At a recent conference held by The Economist in Seoul, one banker labeled the won the “VIX currency” in honor of the market gauge that measures volatility. In fact, the won/dollar exchange rate has seesawed in tandem with the global financial market’s ups and downs. The CVIX, the average of volatility indices for the four developed nations (the US, Japan, the UK and Germany), was used to measure the won/dollar exchange rate’s sensitivity towards global financial anxiety. The result showed that a 10-point increase in the CVIX led to a 2.4% gain in the won/dollar exchange rate. Among a total of 33 major currencies, the won ranked 7th in terms of sensitivity towards global financial instability.
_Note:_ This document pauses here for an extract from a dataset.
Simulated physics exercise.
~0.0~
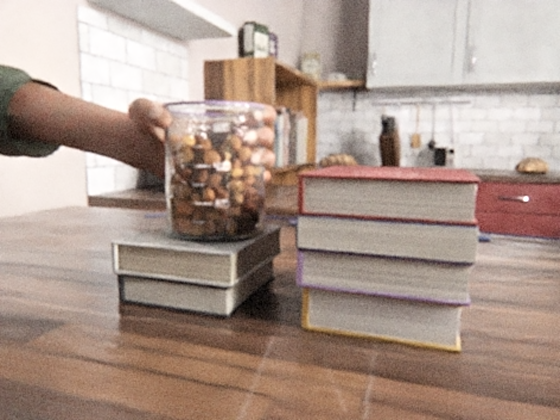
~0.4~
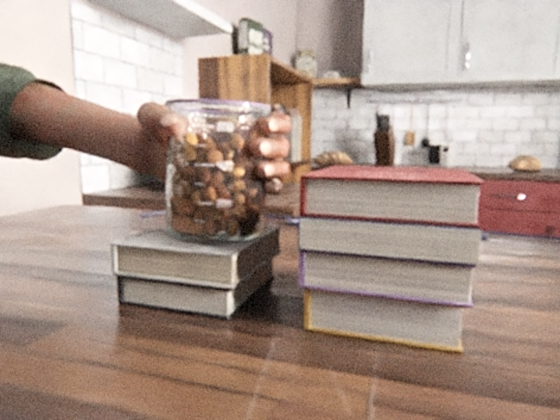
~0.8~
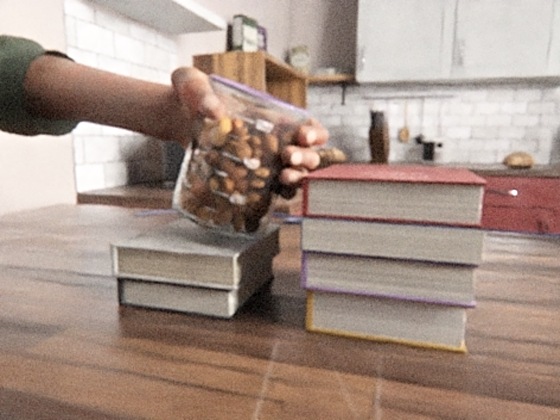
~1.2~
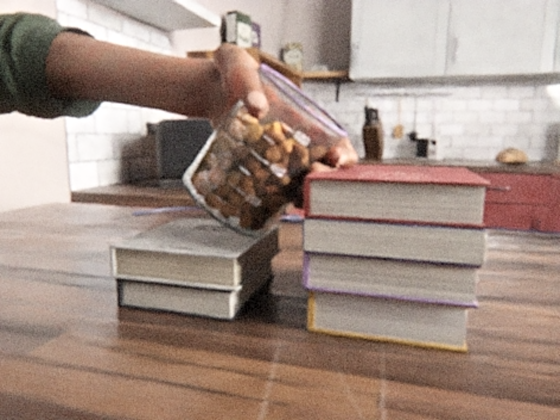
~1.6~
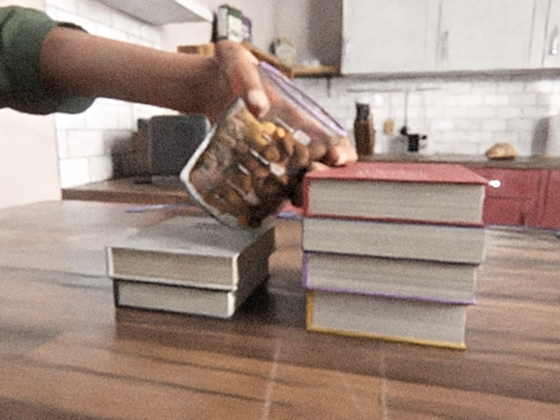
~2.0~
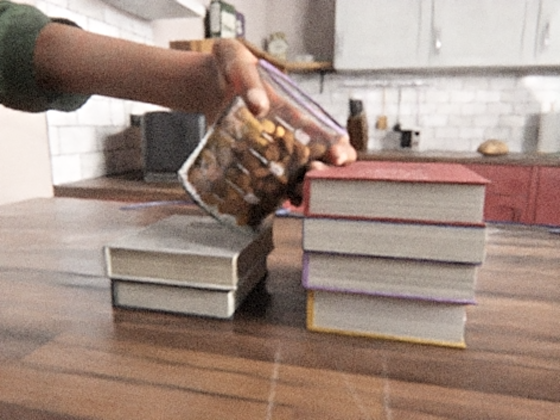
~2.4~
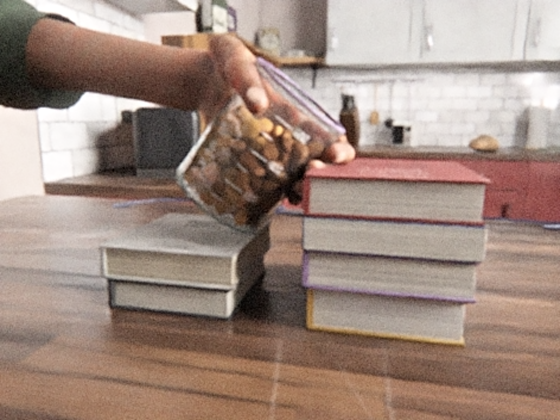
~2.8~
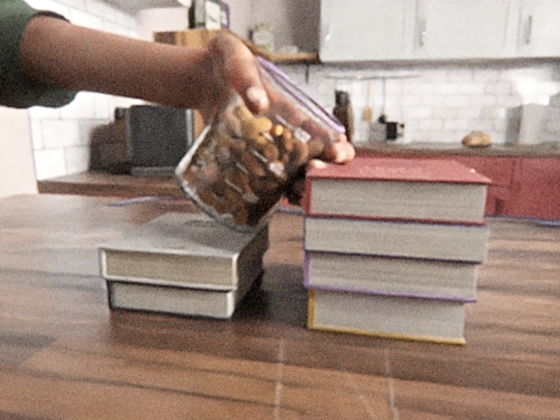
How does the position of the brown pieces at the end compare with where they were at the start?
At the end the brown pieces are a little farther to the right and slightly higher than they were at the start, still inside the container.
It was found that the closer the currency was to the floating exchange rate system, the more sensitive it was to global financial anxiety. The won was also highly sensitive among currencies under the floating exchange rate system.

The determinants of the won/dollar exchange rate’s sensitivity towards global financial uncertainty were divided into macroeconomic variables and overseas ones. First of all, on the macroeconomic front, currencies of nations who have high interest rates or high inflation and current account deficits reacted sensitively to global financial instability. As for external variables, in emerging economies, the higher the financial market openness, the higher the ratio of short-term external debts to foreign exchange reserves, the more sensitive the currency was towards global financial anxiety. In addition, the currencies of nations, whether developed or emerging, which have a small-scale foreign exchange market turned out to be sensitive to global financial instability.

The won’s high sensitivity towards global financial instability seems to stem from external variables rather than macroeconomic variables. Korea’s interest rates and inflation were below the average of comparable nations’ and Korea’s current account surplus was relatively higher. Yet Korea ranked 5th in the degree of financial market openness among emerging economies and Korea’s ratio of short-term overseas debt to foreign exchange reserves exceeded the average of emerging economies. Lastly, the size of Korea’s foreign exchange market was only a third of the average of the entire nations. Excessive fluctuations in the won/dollar exchange rate fuel economic uncertainties, negatively affecting the economy. As aforementioned, external variables need to be improved to stabilize the exchange rate. To that end, while maintaining policies designed to open up the financial market, the government needs to take measures to relax sudden in- and outflows of foreign ca pital. In addition, short-term overseas debt should be put under strict control to quell worries over a possible foreign exchange liquidity crisis when the global financial market unsettles. Lastly, the size of the foreign exchange market should be increased through efforts for nurturing market makers to curb herd behavior and expanding the base of foreign exchange trading.